Robert is the Squire of the North Yorks village of North Stainley. His family has held the 1,400 acre estate since 1516. The signs at the entrance and exit of the village have the family crest of a stag’s head on them. Even the village pub is called The Staveley Arms.

With such a traditional background it is hardly surprising that, having decided to hand over the large Georgian family home, North Stainley Hall, to his son James, Robert should have wanted to move to a similarly grand house as a retirement home for himself and his wife Lynne.

Robert has a good pedigree in self build. As well as undertaking a comprehensive restoration of North Stainley Hall in the 1980s, he masterminded the building of 45 new traditional-style houses in the village over a period of 33 years. It was with confidence therefore that he set himself a number of conditions as he and Lynne planned the seven-bedroomed new Georgian-style house on the site of a dilapidated farmstead on the estate.

The Project

  • Name: Robert and Lynne Staveley
  • Build cost: £1.8m (£1,939/m²)
  • Build time: 1 year 7 months
  • Location: North Yorkshire

Energy Saving

The Staveleys were keen that their new house should be economical from an energy point of view. “I always loved our old family house but I often referred to her as my mistress: very beautiful, but very expensive to keep, with a serious drinking problem — oil,” Robert says.

Front facade
Feature staircase

Using hemcrete

Robert’s search for modern materials led to an unusual choice for the walls and roof. He chose hemcrete, a mixture of lime and the inner core of the commercial hemp plant, that would provide a wall deep enough to house full-size shutters, and so give an authentic feel to a Georgian-style house.

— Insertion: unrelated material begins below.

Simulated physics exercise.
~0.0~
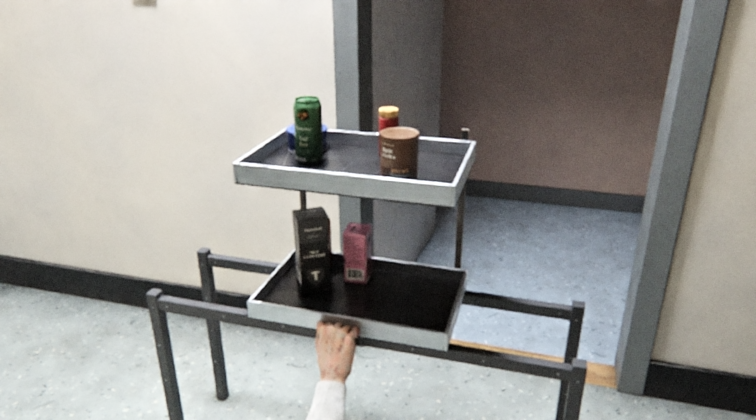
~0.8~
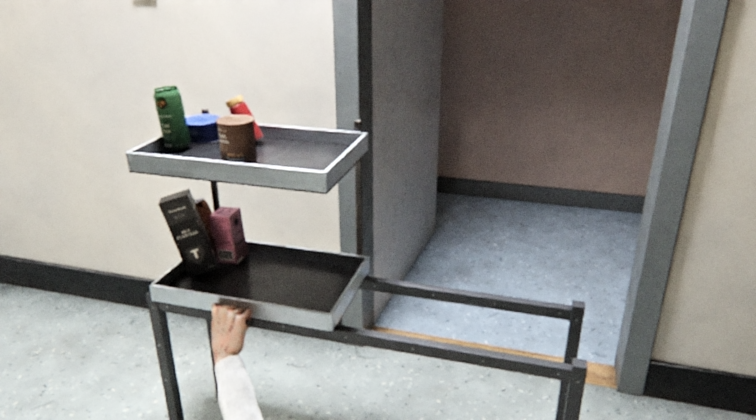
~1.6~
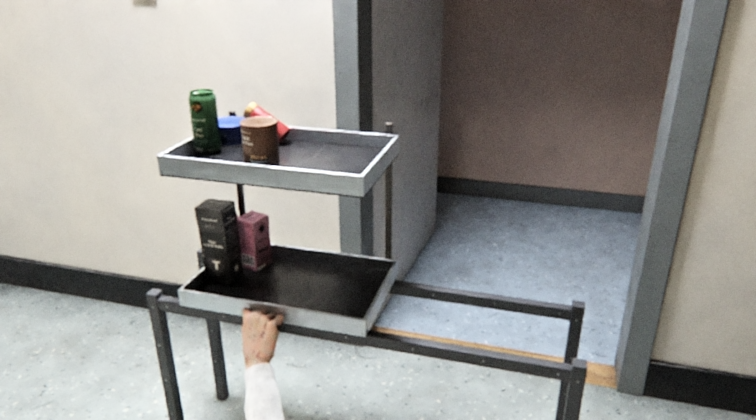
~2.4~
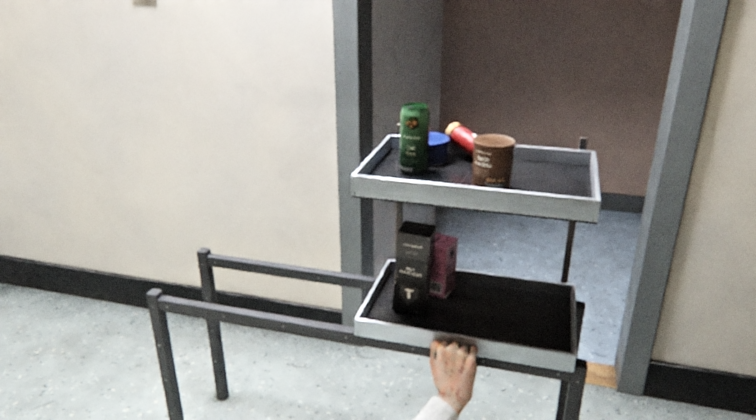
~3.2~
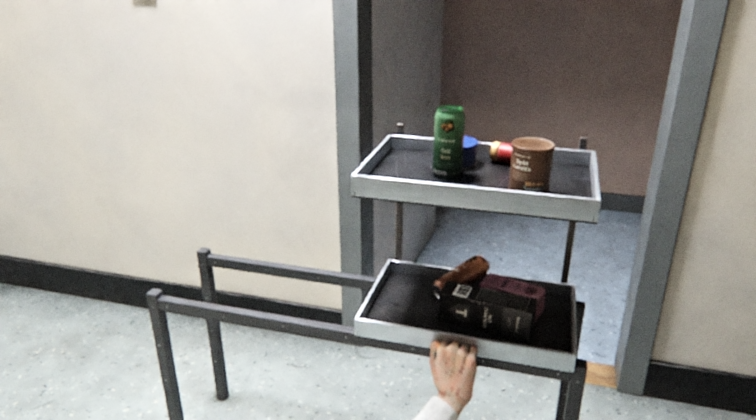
At first, a hand grips the front of a two-level sliding shelf near the middle of its rails, with cans, cartons and small containers standing on both trays. The shelf slides left, and the black carton and the red shaker lean over. It then starts back to the right, the black carton upright again while the shaker tips much further. The shelf travels to the right end, where the shaker lies on its side. Finally, both cartons and an orange-brown can lie toppled on the lower tray, while the green can, shifted rightward, and the brown tin still stand above.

Apart from its obvious ecological credentials hemcrete, which has to be shuttered during the build but can happily encase a wooden frame, produces a breathing wall. Robert was also confident that it could be constructed by the estate labour force. He was proved correct.


Georgian Style

Robert and Lynne chose a near-square shape for the house for reasons of energy efficiency. “The Georgians so often got it completely right in this respect,” he says. The Staveleys also chose to have a full basement, which houses work rooms, storage space and utility rooms, and to clad the exterior of the house with dressed cobbles picked from fields on the estate.

Yellow snug
Traditional kitchen

Quality Finish

“In the end the build cost £1.8million,” Robert says. “But this was to an extremely high specification, with an interior including a glass dome, complicated window blinds, hall murals, very extensive period plastering, and an absolutely sumptuous curved oval staircase. Done in a more basic way I reckon I could have succeeded on a budget of £350-£400,000.”

Exterior facade
Hole in the wall

The Finished Design

The overall result is a perfectly proportioned Georgian-style mini-mansion, that combines total visual success and an authentic feel with modern materials and energy efficiency. It is a perfect blend, that has won awards from the Georgian Group and the York Guild of Building Craftsmanship — and now ‘Best Traditional Style Home’ in The Daily Telegraph Homebuilding & Renovating Awards 2012

“You can do anything if you put your mind to it, and that includes building beautiful, large, traditional country houses that can be heated economically,” says Robert. “We have put everything into this house, and the hope is that it will still be standing in 500 years’ time.”